Tenet Fintech Group Inc. announced a non-brokered private placement to issue 20,000 units at an issue price of CAD 1,000 per unit for gross proceeds of up to CAD 20,000,000 on June 29, 2023.

On the same date, the company issued 2,598 units at an issue price of CAD 1,000 per unit for gross proceeds of approximately CAD 2,598,000 as its first tranche. Each unit in the first tranche closing is comprised of one 10% non-secured convertible debenture in the principal amount of CAD 1,000 and 4,000 warrants to purchase common shares. The convertible debentures will mature 36 months from the date of issuance and, subject to prior conversion in accordance with their terms, will be repaid in cash at the maturity date. Each warrant will be exercisable to acquire one common share at an exercise price of CAD 0.50 per warrant share for a period of 24 months from the date of issuance thereof. In addition, the company has entered into subscription agreements with certain investors for the sale of an additional 8,000 units for gross proceeds of an additional approximately CAD 8,000,000 as a second tranche closing and expects to receive the funds associated with the second tranche closing by August 18, 2023. Convertible debenture will be converted into common shares at a conversion price of CAD 0.25 per common share. The convertible debentures shall bear interest at a rate of 10% per annum from the date of issue, payable monthly in arrears in cash.
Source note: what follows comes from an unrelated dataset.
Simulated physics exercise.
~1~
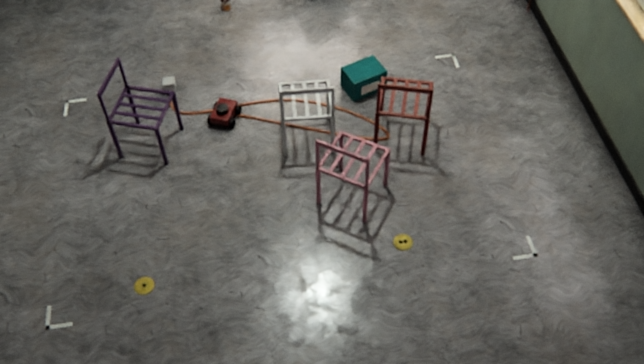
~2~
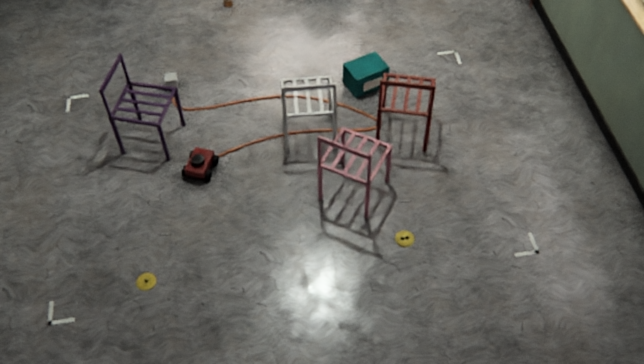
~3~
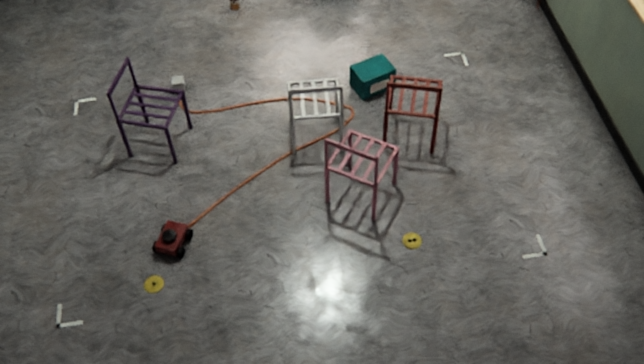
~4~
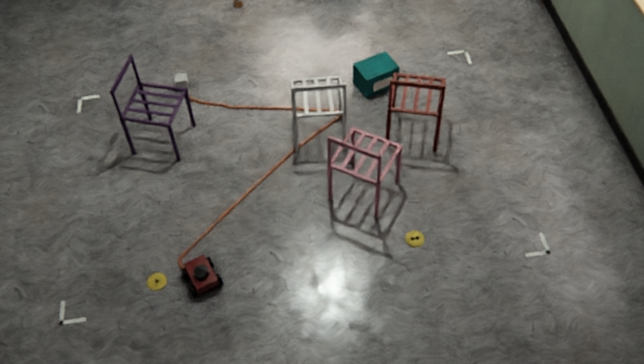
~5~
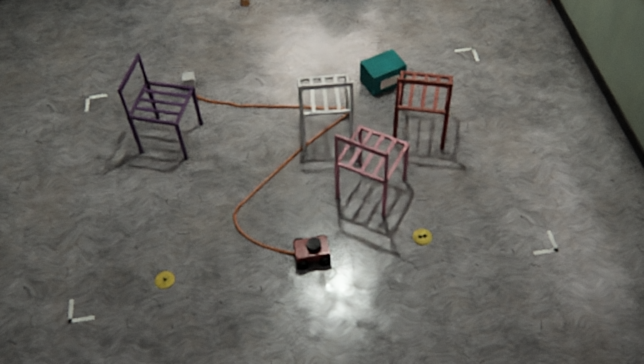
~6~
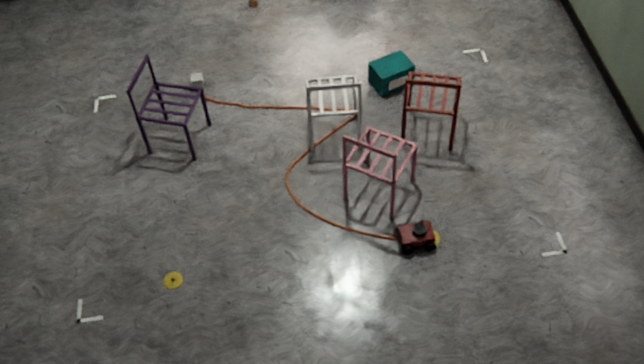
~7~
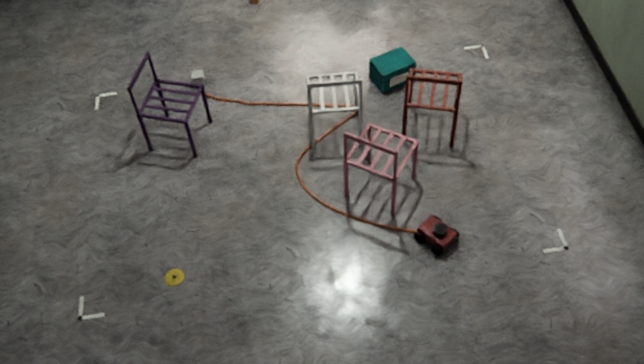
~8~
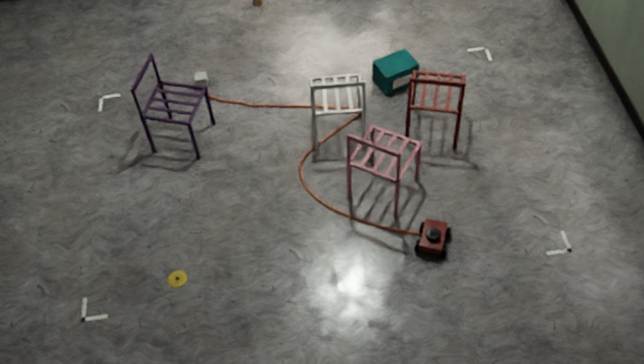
A purple chair stands at the left of a grey floor, seen from above, with a white chair near the middle, a pink one just below it, and a red chair and a teal box to the right. A small dark red cart trails an orange cord that runs among the chairs. The cart moves down and left toward a yellow mark at the lower left, drawing the cord out behind it. It then turns and travels right, the cord curving loosely, to a second yellow mark below the pink chair. It stops there, and every chair stays in place.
Interest shall be computed on the basis of a 360-day year composed of twelve 30-day months. Finders will receive a cash finder's fee equal to 5% of the gross proceeds of the financing and a warrant finder's fee equal to a number of warrants representing 5% of the gross proceeds. Each finder warrant entitles the holder to purchase one common share for a period of 24 months following the date of its issuance, at an exercise price of CAD 0.50. The convertible debentures, the securities to be issued underlying the convertible debenture, the warrants and the finder warrants and any underlying securities are subject to a hold period of four months and one day from the closing date of the financing. The first tranche closing, any additional closings and the financing are all subject to the approval of the Canadian Securities Exchange and are subject to compliance with applicable regulatory requirements.